Last night, someone pointed out that everyone is waking up to the misery of living with (white) supremacy, whites included. As I noted in this post, the impossible demands of hierarchy take everyone down eventually. The simple fact is: connecting with each other makes us happier. One of the black high school teachers said this last night, and I was thrilled to hear it from someone else’s mouth other than my own.

I want to have more of these kinds of conversations, where we puzzle over how much language matters and ask each other things like, Would you call it a riot or an uprising or a rebellion? At one point, a woman of color noted her frustration with Coates’ selling out and going to live in Paris, preferring it to America in some ways. I wanted to ask, Doesn’t he have a right to his happiness too? And, Have you been to Paris? It’s pretty wonderful. Yes, the French have their own xenophobia and dark colonial past. But why begrudge a man his shot at happiness, as he defines it? Does he owe the world more than that, more than this book?

I’m glad I said nothing, because one of the high school teachers responded that this debate goes on in the black community all the time. Should I buy a house here, in this black neighborhood, or get out while I can? The choice is fraught with all the burdens of history and meaning that the choices of white people are not used to carrying. It is not simply reducible to safety, as we tend to view it, but verges on concerns of faith and redemption. As we go forth into the unknown territory of the crumbling old stories, our choices do matter. It is by our choices that we cultivate new stories of wholeness, of interconnection and belonging.

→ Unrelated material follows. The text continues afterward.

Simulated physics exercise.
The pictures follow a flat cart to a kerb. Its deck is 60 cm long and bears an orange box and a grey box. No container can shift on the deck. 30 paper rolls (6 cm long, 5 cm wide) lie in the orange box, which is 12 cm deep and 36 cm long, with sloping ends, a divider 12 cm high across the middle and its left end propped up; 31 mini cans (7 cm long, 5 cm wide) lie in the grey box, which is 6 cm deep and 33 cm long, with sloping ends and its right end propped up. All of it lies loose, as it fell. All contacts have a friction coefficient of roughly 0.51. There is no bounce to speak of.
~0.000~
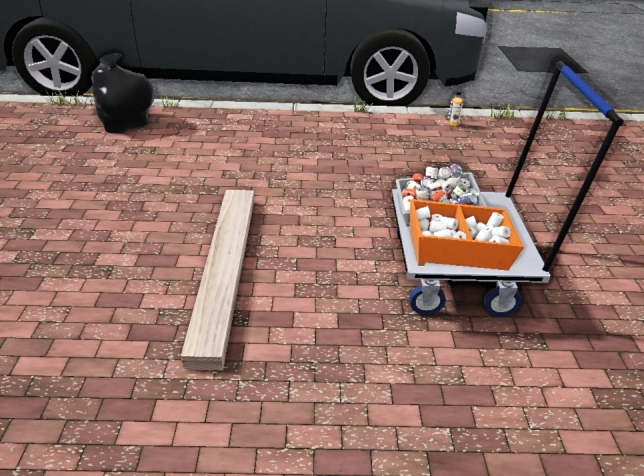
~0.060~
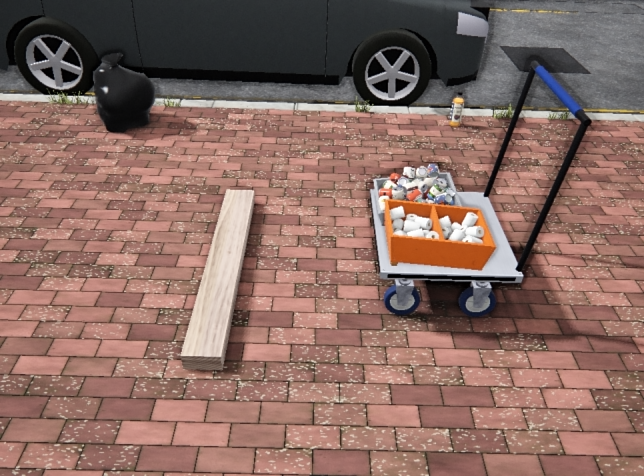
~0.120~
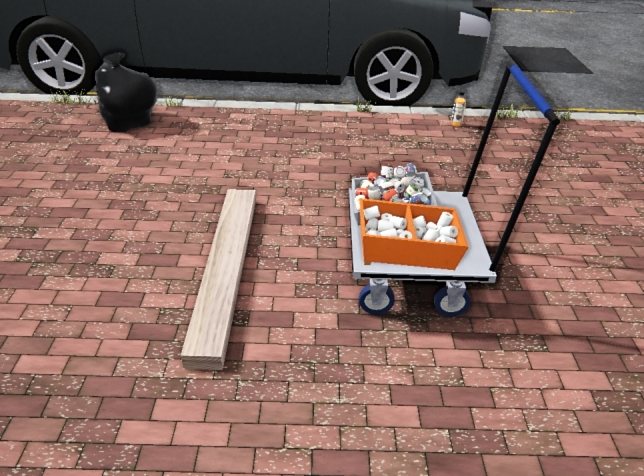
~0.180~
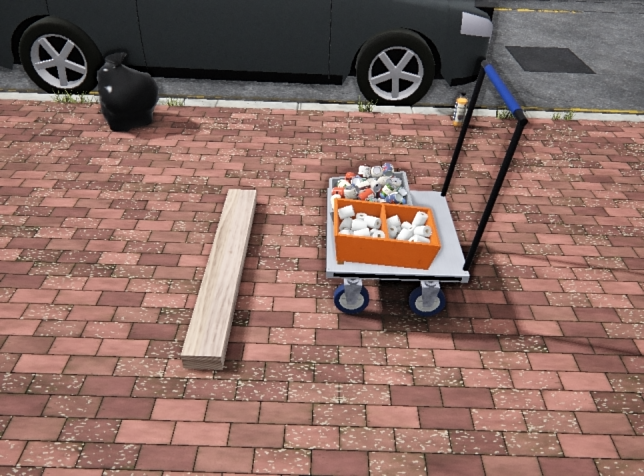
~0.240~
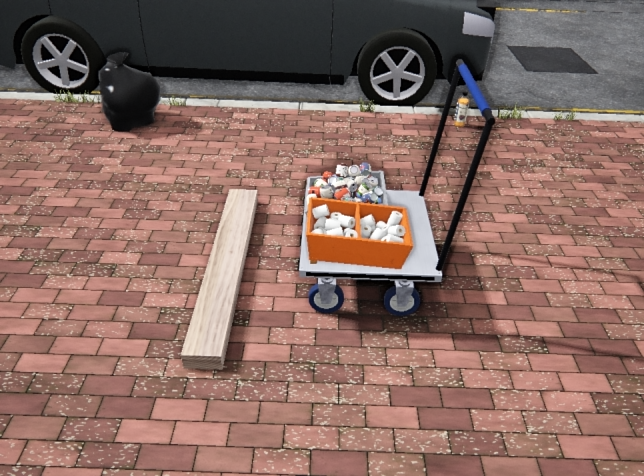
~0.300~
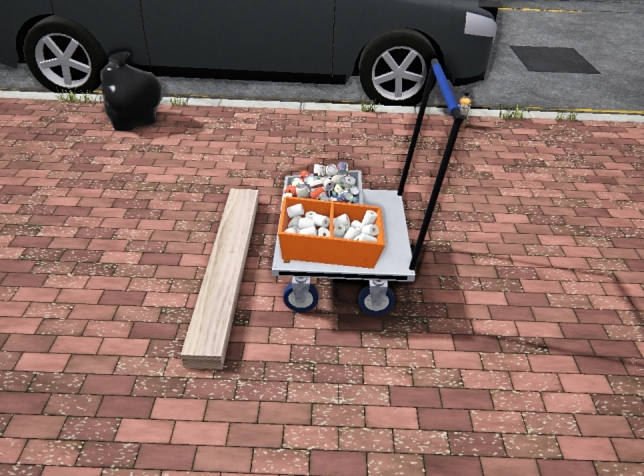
A flat cart carrying an orange box and a grey box rolls left across bricks.
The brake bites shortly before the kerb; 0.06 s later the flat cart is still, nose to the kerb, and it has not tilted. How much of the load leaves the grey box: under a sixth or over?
More than a sixth of the mini cans leave the grey box.
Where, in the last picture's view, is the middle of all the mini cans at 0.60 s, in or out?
Around (259, 185).
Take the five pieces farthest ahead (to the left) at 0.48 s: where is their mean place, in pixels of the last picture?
Around (238, 183).
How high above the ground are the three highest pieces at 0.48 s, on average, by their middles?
About 46 cm.
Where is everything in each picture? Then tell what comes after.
In the first frame (places track the rim corner closest to us here), grey box (its farthest corner) (398, 180); orange box (422, 236); 79 cm to go; all still inside.
Grey box (376, 179); orange box (394, 235); 68 cm to go, in the second frame.
Grey box (354, 179); orange box (366, 235); 56 cm to go, in the third frame.
Grey box (332, 178); orange box (338, 234); 45 cm to go, in the fourth frame.
Grey box (310, 178); orange box (310, 234); 33 cm to go, in the fifth frame.
Grey box (288, 177); orange box (281, 233); 22 cm to go; all still inside, in the sixth frame.
After 0.38 s, it begins to slow.
After 0.48 s, the orange box has all 30 and the grey box is down by 2 of 31.
After 0.60 s, the orange box has all 30 and the grey box is down by 11 of 31.
After 0.83 s, the orange box has all 30 and the grey box is down by 13 of 31.
When it is over (at 1.34 s), the orange box has all 30 and the grey box is down by 14 of 31. Asked share, 14 of 31, 45 per cent.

3 thoughts on “On racism, white supremacy and admitting that we need each other

  1. Excellent, Julie.
    I’m pleased you kept returning to hierarchy. It nearly obliterates the racial aspect and I believe that that obliteration will help. It opens our minds to that true source of our systems’ intransigence. This identical male hierarchical aspect, sadly, is etched in stone in my Black culture as well. So my life is permeated in the macro and the micro!

    “All of us are programmed to think in hierarchies…” I agree. Your excellent example of what it is like to work as a woman in architecture or any male dominated profession is what we experience as AA in our country.

    Years ago my husband explained it to me—

    “If a group of men get together to accomplish a goal–it can be board meeting, tennis lesson, gang bang–one male MUST show he is in charge. He can’t show it by simply taking an “in charge” stance. If he receives the slightest challenge to his authority (and he will during the first encounter), verbal or otherwise, he may need to curse and use other verbal threats, dressing down the perpetrator(s). In so-called “civilized” situations, physical force is frowned upon, yes. If he does not show he is in charge, then every other man in attendance will try to be the man-in-charge. It’s testosterone’s pull on the male brain. For males to execute and accomplish any group task, someone MUST be on top (in full command), and the rest must remain in varying degrees below. I’m a man, I’ve observed this my entire life. It’s in all our societal structures. I understand it. It is real. As I’ve matured, I’ve come to despise it.”

    Loved this post, Julie.

    • Gail – this is a gift, a treasure! I love, love, love what you’ve shared here. It is so wise and helpful. I can’t gush enough gratitude! I am thrilled that you responded.

    • Thank you for including your husbands observation. That explains why group work is so difficult. And the model is so much a part of the American culture it’s like air to us.